A day earlier, Putin visited troops in Kursk, a Russian region where Kremlin forces are currently routing Ukrainian troops who have occupied parts of the region since August.

Putin said a ceasefire could not be used for those Ukrainians to go back to Ukraine. “There are two options,” he said, “surrender or die.”

Most ominously: Putin said any settlement had to address the “long term” and “root causes” of his 2022 invasion. The Kremlin has long pushed for a change in Ukraine’s government, demilitarization of the country, international recognition of Russia’s annexation of Crimea and other Ukrainian territories, and a ban on Ukraine joining NATO.

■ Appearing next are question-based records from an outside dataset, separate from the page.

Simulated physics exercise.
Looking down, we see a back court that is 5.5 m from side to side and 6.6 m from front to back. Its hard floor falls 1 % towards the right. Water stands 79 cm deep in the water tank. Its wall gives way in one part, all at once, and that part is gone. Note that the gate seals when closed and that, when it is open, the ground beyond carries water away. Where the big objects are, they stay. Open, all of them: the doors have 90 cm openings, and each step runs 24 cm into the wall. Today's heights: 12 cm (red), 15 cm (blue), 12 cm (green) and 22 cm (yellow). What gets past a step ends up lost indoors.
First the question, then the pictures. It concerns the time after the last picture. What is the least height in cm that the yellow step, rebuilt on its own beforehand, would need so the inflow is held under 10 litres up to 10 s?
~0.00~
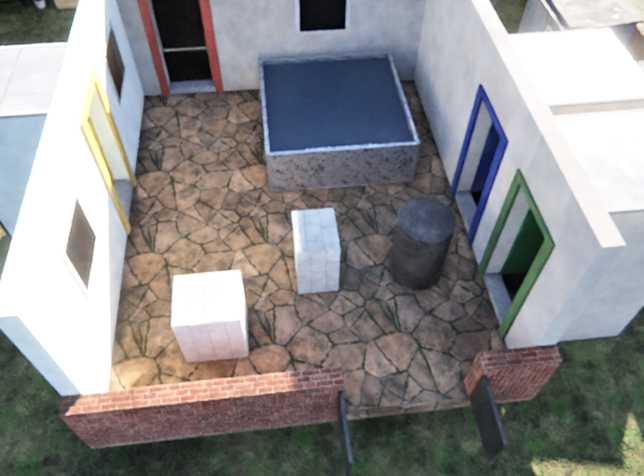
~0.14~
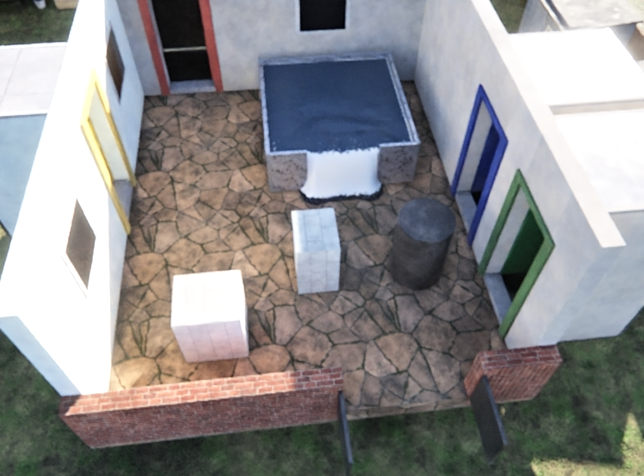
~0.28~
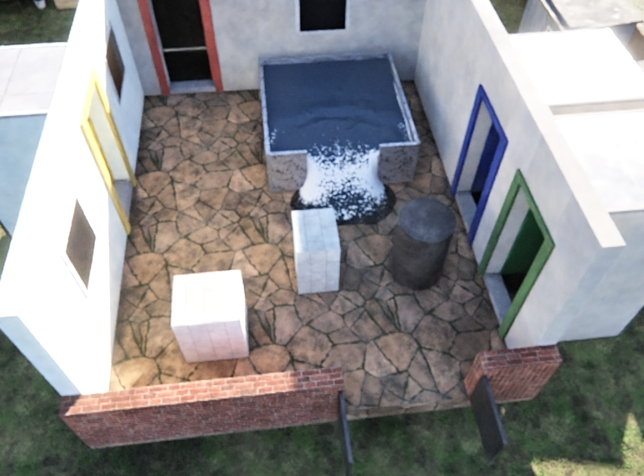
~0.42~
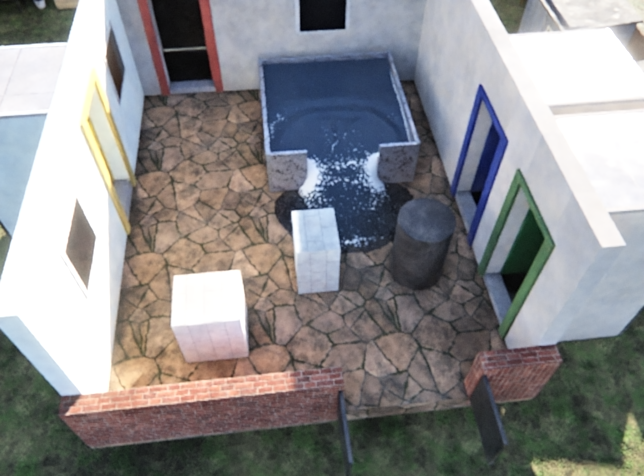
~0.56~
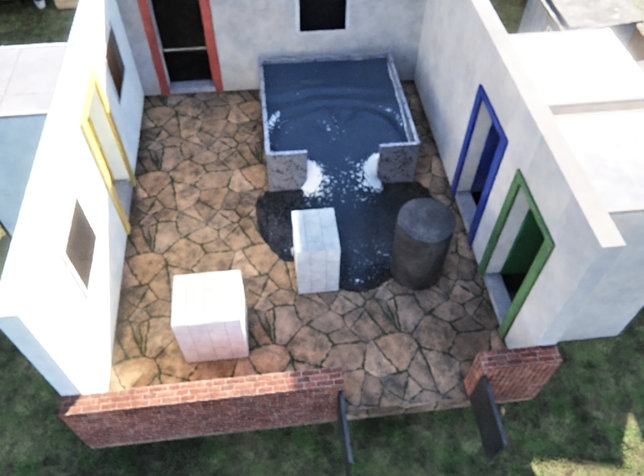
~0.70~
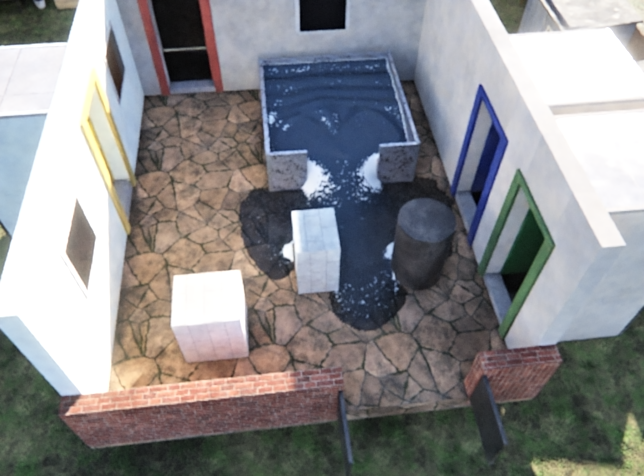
Around 8 cm would be enough.
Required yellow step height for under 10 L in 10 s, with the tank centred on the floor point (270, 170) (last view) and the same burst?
Then about 6.5 centimetres at the least.
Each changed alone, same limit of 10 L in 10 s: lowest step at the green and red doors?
Roughly 10.0 cm for the green door and roughly 6.5 cm for the red door.
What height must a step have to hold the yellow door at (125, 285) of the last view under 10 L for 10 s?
It needs roughly 16 cm.
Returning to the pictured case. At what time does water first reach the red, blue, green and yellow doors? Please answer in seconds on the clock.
Arrival times - red: 4.5 s; blue: 0.8 s; green: 1.2 s; yellow: 2.4 s.
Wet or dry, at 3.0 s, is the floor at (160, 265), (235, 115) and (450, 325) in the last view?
One by one: Drenched, clear, drenched.
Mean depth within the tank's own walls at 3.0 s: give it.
It averages close to 41 centimetres.
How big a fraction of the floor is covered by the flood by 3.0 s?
Roughly 70 percent of the floor.
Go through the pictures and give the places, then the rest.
The water tank at (333, 102) is whole and still, 79 cm deep; the yellow door at (113, 164) is dry, in the first picture.
Water pours out at (342, 174) and has run 0.4 m, to (370, 198); about 9 cm deep outside, 79 cm at the back, in the second picture.
The front is at a hidden place, 0.8 m from the gap at (342, 175); 1.1 m2 of floor is wet, 79 cm left at the back, in the third picture.
The gap is at (342, 175), the front 1.4 m out at a hidden place; the back of the water tank holds 79 cm, in the fourth picture.
The front is at (350, 285), 2.1 m from the gap at (342, 175); 4.0 m2 of floor is wet, 78 cm left at the back, in the fifth picture.
The gap is at (342, 174), the front 2.8 m out at (360, 323); the back of the water tank holds 74 cm; the yellow door at (113, 164), 3.6 m from the gap, is still 2.1 m from the nearest water, in the sixth picture.
After 1.4 s water covers 35 % of the floor, deepest (46 cm) near (320, 244); it has not reached the yellow door.
After 3.0 s water covers 70 % of the floor, deepest (32 cm) near (320, 244); 11 cm at the yellow door, 0 litres in over its 22 cm step.
After 10.0 s water covers 95 % of the floor, deepest (16 cm) near (342, 87); 7 cm at the yellow door, 0 litres in over its 22 cm step.
At the yellow door as built, the water arrived by 2.4 s and peaked near 11 cm at 3.0 s.
With a step of 6.5 cm, 21 litres would have come in within the 10 s; with 9 cm, 5 litres. So under 10 litres takes about 8 cm.
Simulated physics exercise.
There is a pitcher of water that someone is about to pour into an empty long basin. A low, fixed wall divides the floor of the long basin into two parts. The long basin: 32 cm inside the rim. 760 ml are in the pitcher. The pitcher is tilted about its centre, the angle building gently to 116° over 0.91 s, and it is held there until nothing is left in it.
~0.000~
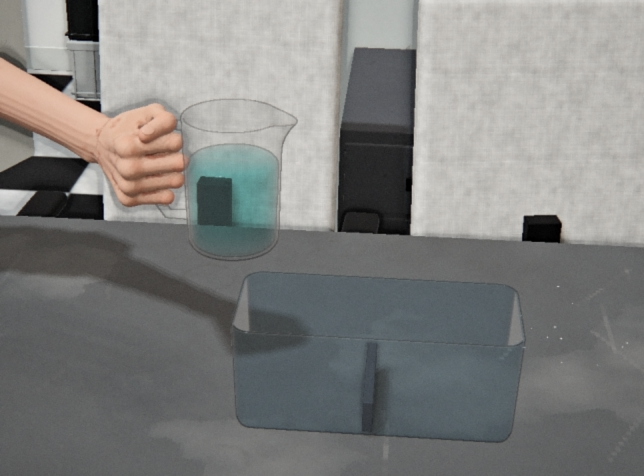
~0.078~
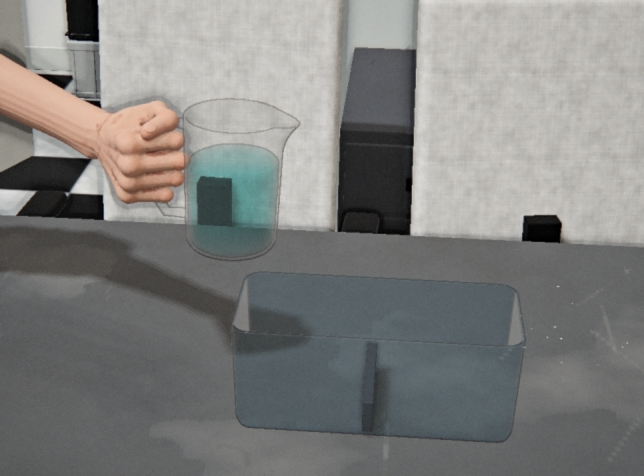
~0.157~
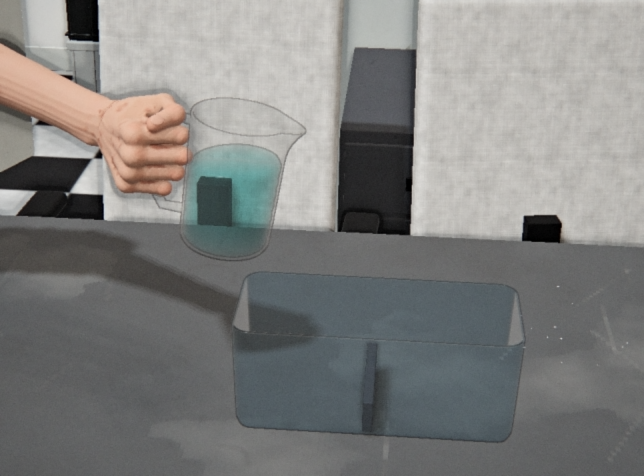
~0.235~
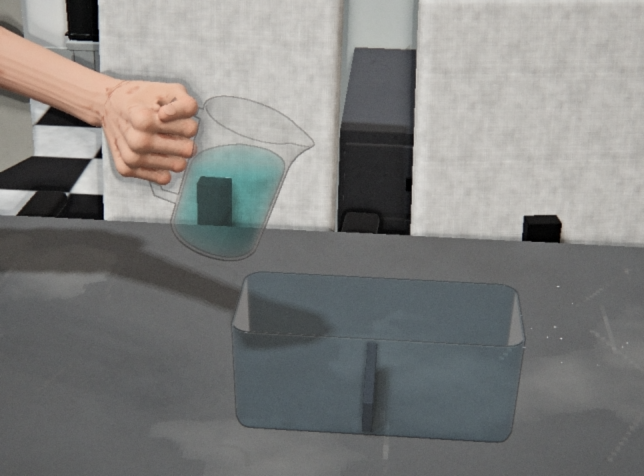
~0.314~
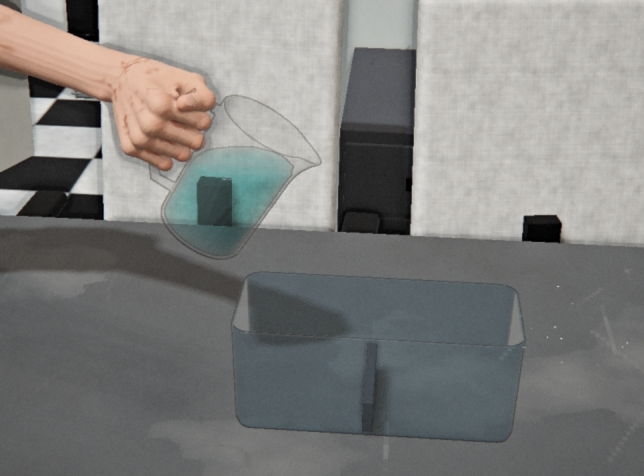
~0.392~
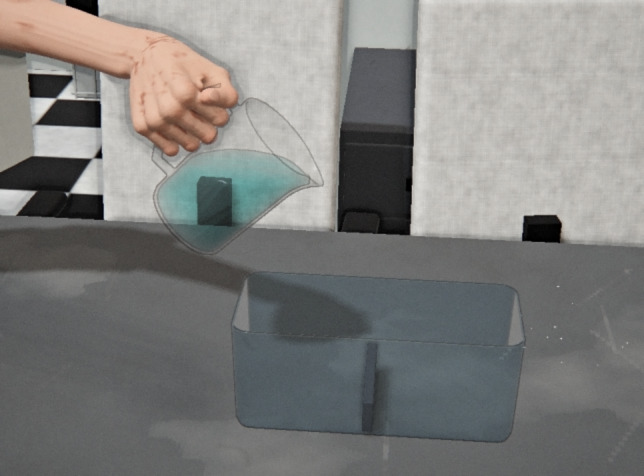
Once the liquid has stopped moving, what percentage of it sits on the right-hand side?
About 24 per cent.
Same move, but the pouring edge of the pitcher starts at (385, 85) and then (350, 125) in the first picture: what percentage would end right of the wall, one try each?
Respectively 80 and 90 %.
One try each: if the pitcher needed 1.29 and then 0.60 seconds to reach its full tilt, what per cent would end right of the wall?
Result: 40 per cent, then 15 per cent.
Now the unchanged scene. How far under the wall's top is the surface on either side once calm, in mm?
Left roughly 12 mm; right roughly 32 mm.
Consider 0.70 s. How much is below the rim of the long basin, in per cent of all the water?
Close to 14 in a hundred.
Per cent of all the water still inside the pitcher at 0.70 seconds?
Close to 64 in a hundred.
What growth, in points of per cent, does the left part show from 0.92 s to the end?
I'd put it at some 14 percent.
After 0.70 s the tilt is 101° and 63 per cent is still to pour, 10 is left of the wall and 4 right of it.
After 0.92 s the tilt is 116° and 12 per cent is still to pour, 59 is left of the wall and 18 right of it.
After 1.16 s the tilt is 116° and 0 per cent is still to pour, 73 is left of the wall and 20 right of it.
After 1.41 s the tilt is 116° and 0 per cent is still to pour, 72 is left of the wall and 24 right of it.
In the end 72 per cent lies left of the wall, 24 right of it and 4 outside.
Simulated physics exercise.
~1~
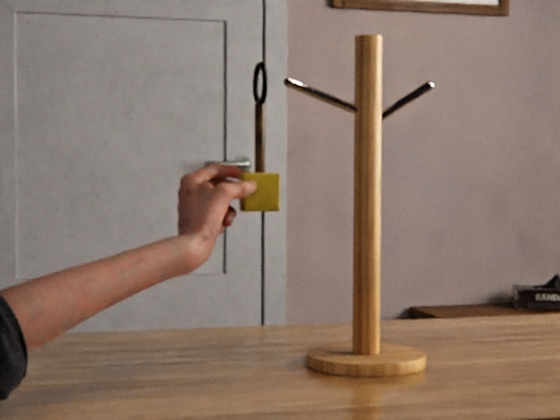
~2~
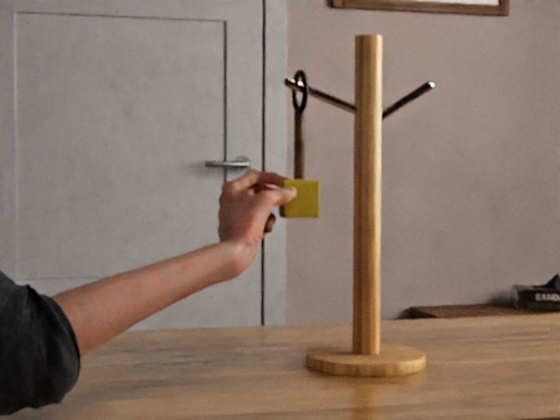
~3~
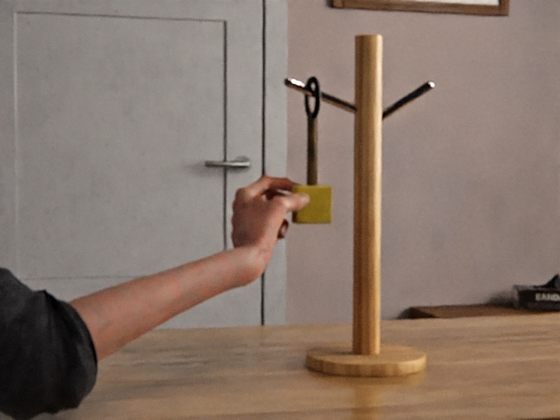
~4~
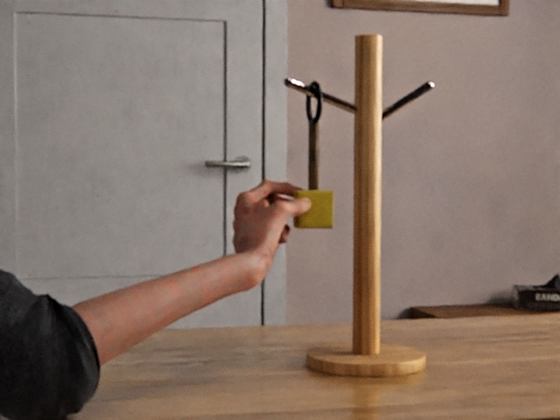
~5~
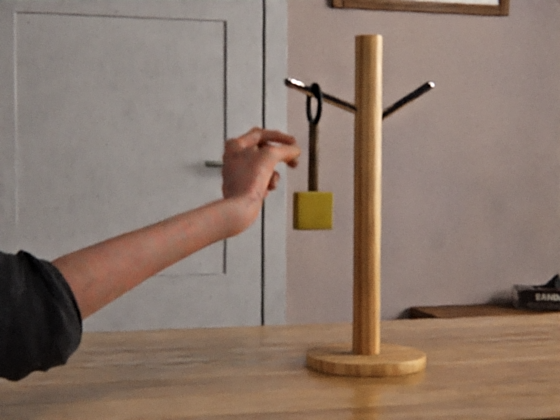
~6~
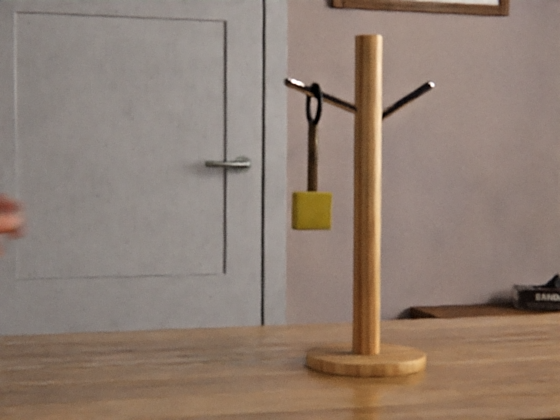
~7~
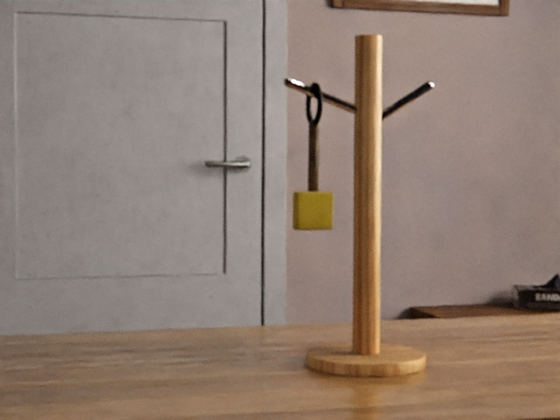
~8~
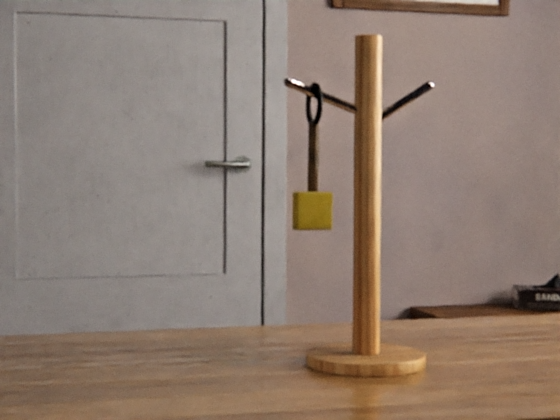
On a wooden table, a hand hangs a ringed yellow object on a peg stand and withdraws.
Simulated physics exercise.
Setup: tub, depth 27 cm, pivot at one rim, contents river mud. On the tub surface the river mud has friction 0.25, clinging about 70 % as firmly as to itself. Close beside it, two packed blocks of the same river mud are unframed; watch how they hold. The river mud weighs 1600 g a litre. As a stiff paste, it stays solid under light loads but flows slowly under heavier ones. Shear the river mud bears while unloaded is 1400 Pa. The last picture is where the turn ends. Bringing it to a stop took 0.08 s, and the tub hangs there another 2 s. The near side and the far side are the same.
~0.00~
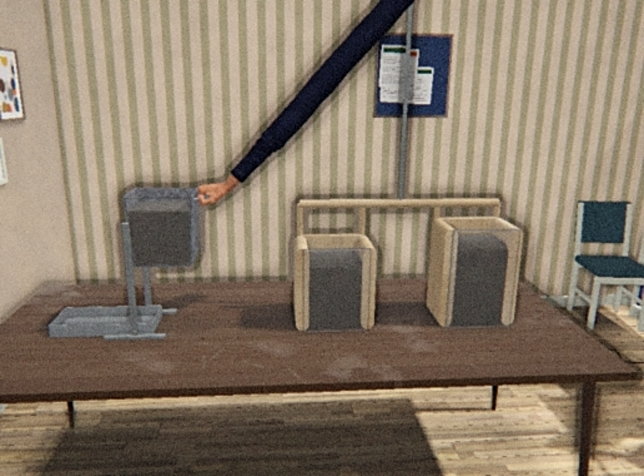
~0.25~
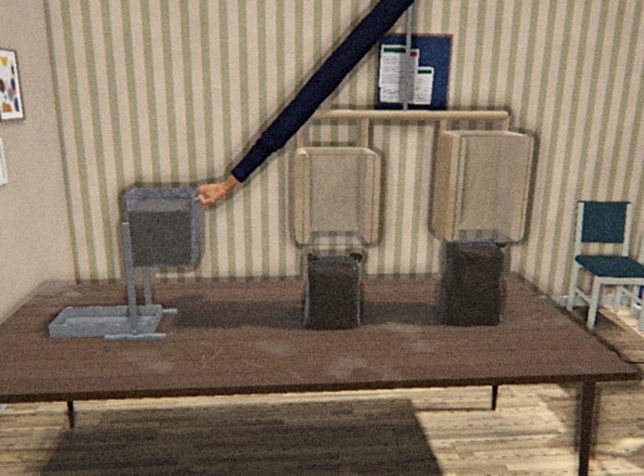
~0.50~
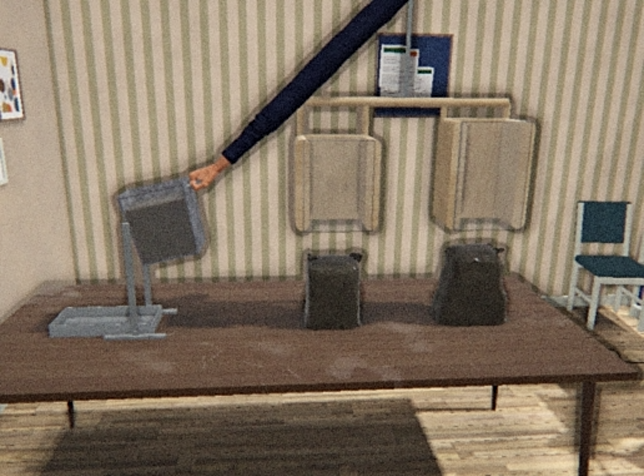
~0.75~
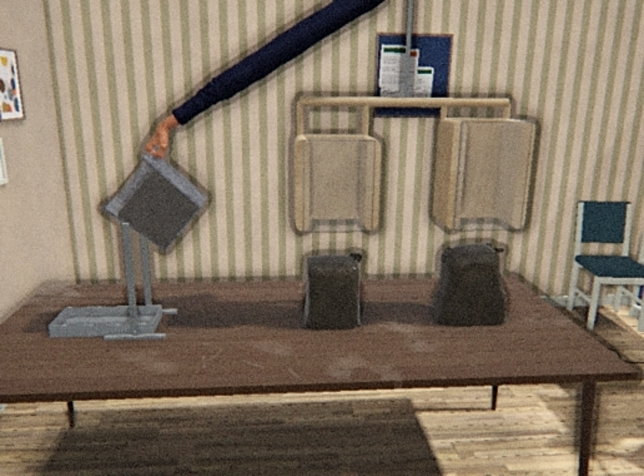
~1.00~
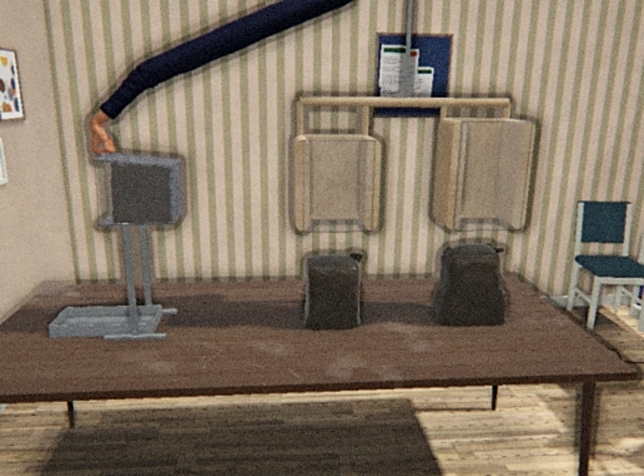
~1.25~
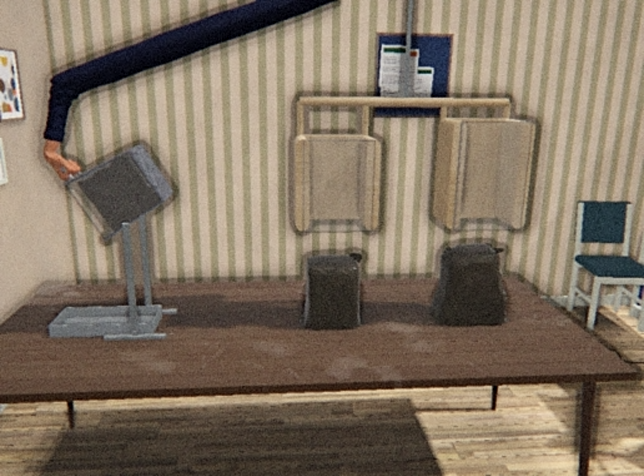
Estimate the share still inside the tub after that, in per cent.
I would say about 0 per cent.
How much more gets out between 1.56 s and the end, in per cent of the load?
I reckon it's around 45 in a hundred.
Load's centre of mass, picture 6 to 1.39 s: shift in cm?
I'd put the distance at about 5 centimetres.
By 1.39 s, the tub is at 120 degrees and holds 98 %.
By 1.56 s, the tub is at 120 degrees and holds 43 %.
By 1.73 s, the tub is at 120 degrees and holds 0 %.
By 1.90 s, the tub is at 120 degrees and holds 0 %.
By 3.25 s, at the end, the tub is at 120 degrees and holds 0 %.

These terms, functionally a surrender, are not ones that Ukraine could agree to willingly, which puts the ball back in the US court.

Putin said he would like to speak with Donald Trump who, also on Thursday, said that he was open to the idea but that “we have to get it over with fast.”

And that’s the problem: Trump wants fast, Putin wants slow, and the US may not have the leverage, or the willingness, to change his clock.